Bennett Raley, top U.S. water official, leaving post
By: SETH HETTENA - Associated Press | ∞
Bennett Raley, the Bush administration's point man on Western water issues, announced he is leaving his Interior Department post. Raley, who is returning to his native Colorado to practice law and spend time with his family, will perhaps be best known for his role in wrangling rival water agencies into signing a landmark Colorado River accord last year.
"Bennett has been the linchpin of this administration's Western water policy, tackling some of the most contentious issues facing the region during a prolonged period of drought," Interior Secretary Gale Norton said in a statement Thursday.
Raley, 48, said he doesn't do "the legacy thing" and expressed gratitude for the chance to make what he termed a small contribution.
Norton promoted Tom Weimer, Raley's deputy, as an interim replacement.
As assistant interior secretary for water and science, Raley oversaw both the U.S. Geological Survey and the Bureau of Reclamation. Virtually unknown in the East, the Bureau of Reclamation runs more than 600 dams and reservoirs in 17 states that generate power, irrigate farmfields in the desert, and deliver water to 30 million people.
Raley helped lead the Water 2025 initiative, which highlighted areas where clashes over water were likely in the future. He also worked out an agreement with representatives of Arizona, Nevada and California to protect wildlife habitat on the Colorado River and aid native species.
But his biggest achievement involved last year's deal that ended years of bickering among California and six other states that rely on Colorado River water. The pact was designed to curb California overreliance on the river. More than 30 million acre-feet of water will move from farms to cities in Southern California over 75 years.
"I think Bennett stood out because of his passion for the river," said Pat Mulroy, general manager of the Southern Nevada Water Authority. "His most dominating trait is plain old doggedness. He's just like a pit bull: Once he digs in he doesn't let go. He's not afraid of anybody. He's not intimidated by anybody."
After California missed a Dec. 31, 2002 deadline to sign the deal, Raley and Norton took the unprecedented step of cutting the amount of water California could draw from the Colorado River. He later strong-armed a group of stubborn farmers in California's Imperial Valley by using the threat of taking their water as leverage for the deal.
David Hayes, a deputy interior secretary under President Clinton, said it said a great deal about Raley's approach that he forged ahead with a plan from a Democratic administration. "He didn't look at it as a political matter.
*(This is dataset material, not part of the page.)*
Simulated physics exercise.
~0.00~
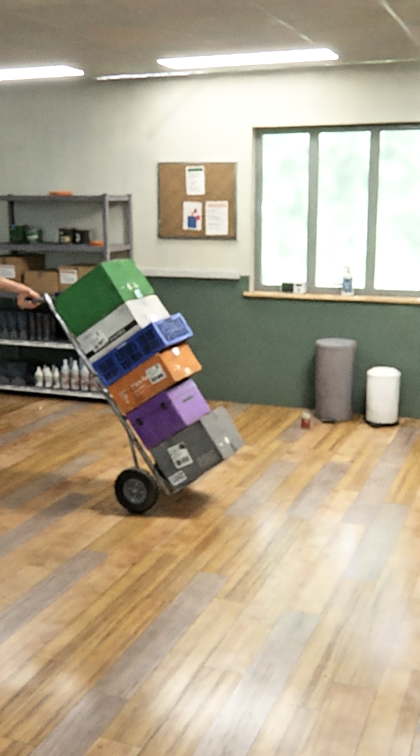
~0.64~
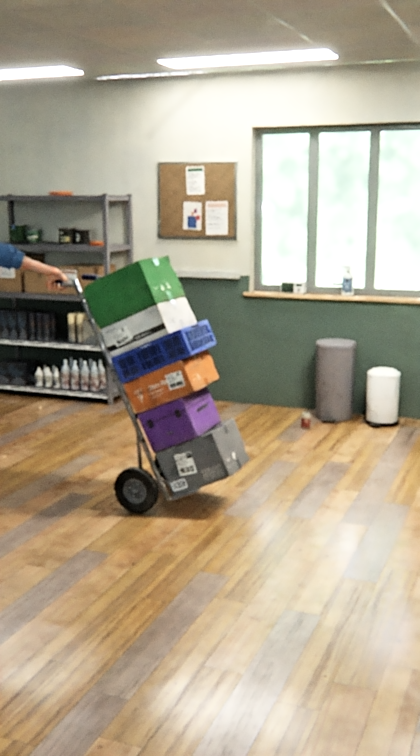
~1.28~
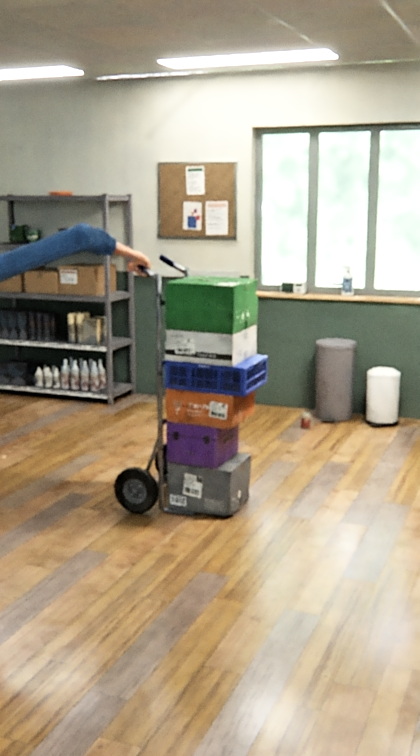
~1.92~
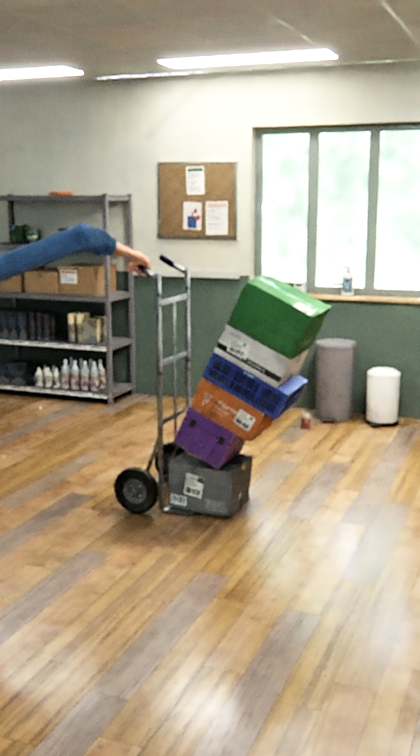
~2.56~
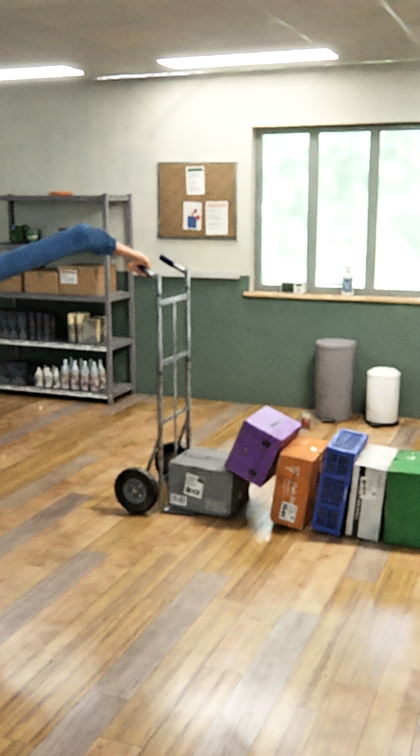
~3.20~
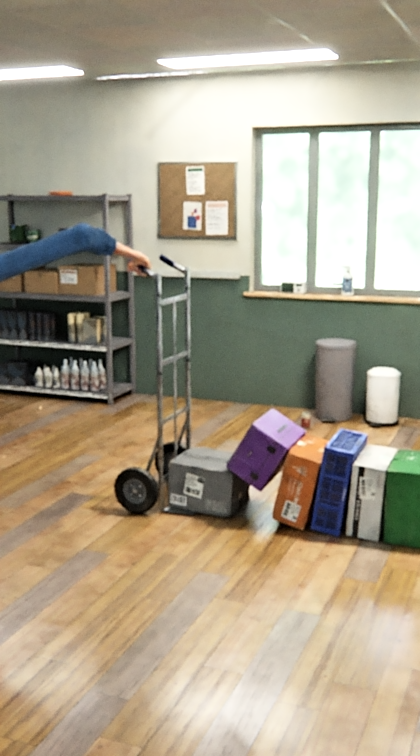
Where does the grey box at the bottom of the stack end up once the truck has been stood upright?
The grey box stays in its place at the foot of the hand truck, while the boxes above it topple off to the right.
He looked at it as a bipartisan, good plan," Hayes said.
In recent months, Raley has been sounding the alarm about the toll five dry years has taken on the Colorado River. Continued drought could lead to the first-ever cut in the river supplying 25 million people. Raley has been pushing the Western states to come up with a solution of their own making.
When he took office in 2001, environmentalists who battled him for years feared the worst from the cowboy-turned-lawyer with close ties to the property rights movement. Three years later, many conceded that Raley was not the ideologue they imagined but a straight-shooter willing to listen to all sides.
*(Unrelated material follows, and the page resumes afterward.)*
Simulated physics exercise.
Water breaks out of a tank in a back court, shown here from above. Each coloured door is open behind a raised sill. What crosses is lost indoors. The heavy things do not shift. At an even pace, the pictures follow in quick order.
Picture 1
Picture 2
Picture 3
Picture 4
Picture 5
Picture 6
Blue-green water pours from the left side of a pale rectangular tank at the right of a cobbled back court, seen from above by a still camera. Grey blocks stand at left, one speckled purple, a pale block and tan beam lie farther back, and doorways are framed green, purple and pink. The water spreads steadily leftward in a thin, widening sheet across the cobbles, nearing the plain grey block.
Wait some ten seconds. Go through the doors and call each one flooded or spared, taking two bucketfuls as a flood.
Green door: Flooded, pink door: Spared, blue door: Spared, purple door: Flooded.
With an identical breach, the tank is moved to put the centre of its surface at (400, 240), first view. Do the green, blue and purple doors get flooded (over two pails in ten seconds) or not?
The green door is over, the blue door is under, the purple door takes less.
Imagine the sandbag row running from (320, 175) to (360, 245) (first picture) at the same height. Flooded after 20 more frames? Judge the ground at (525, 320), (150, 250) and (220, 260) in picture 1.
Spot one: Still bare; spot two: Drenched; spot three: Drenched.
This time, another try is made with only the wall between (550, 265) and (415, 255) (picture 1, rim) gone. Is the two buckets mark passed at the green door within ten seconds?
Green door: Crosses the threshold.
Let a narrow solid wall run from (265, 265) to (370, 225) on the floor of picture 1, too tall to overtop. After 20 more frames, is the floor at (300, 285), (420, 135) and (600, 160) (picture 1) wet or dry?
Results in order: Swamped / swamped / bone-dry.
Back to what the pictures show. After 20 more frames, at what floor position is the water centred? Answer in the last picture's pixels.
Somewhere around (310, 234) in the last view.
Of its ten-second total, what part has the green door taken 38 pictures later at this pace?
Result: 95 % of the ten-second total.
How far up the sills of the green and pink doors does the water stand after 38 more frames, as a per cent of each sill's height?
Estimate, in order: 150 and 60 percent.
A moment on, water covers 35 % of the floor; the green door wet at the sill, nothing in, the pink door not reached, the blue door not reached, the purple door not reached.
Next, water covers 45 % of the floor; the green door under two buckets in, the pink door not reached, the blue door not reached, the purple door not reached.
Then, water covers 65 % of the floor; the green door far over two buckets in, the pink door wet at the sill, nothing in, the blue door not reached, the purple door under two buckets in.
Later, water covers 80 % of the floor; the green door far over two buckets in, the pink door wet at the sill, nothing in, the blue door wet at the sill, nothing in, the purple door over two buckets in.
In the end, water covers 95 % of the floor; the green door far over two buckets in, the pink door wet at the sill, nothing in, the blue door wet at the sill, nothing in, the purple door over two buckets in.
Earlier this year, Raley led a group of journalists and water officials on a 225-mile rafting trip through the Grand Canyon to discuss drought and other problems affecting the Colorado. Raley said almost every day in Washington he feels torn by the opposing forces of idealism and the need to compromise.
"Many days the agony is there, and I fear anyone in public policy who doesn't feel it," Raley said.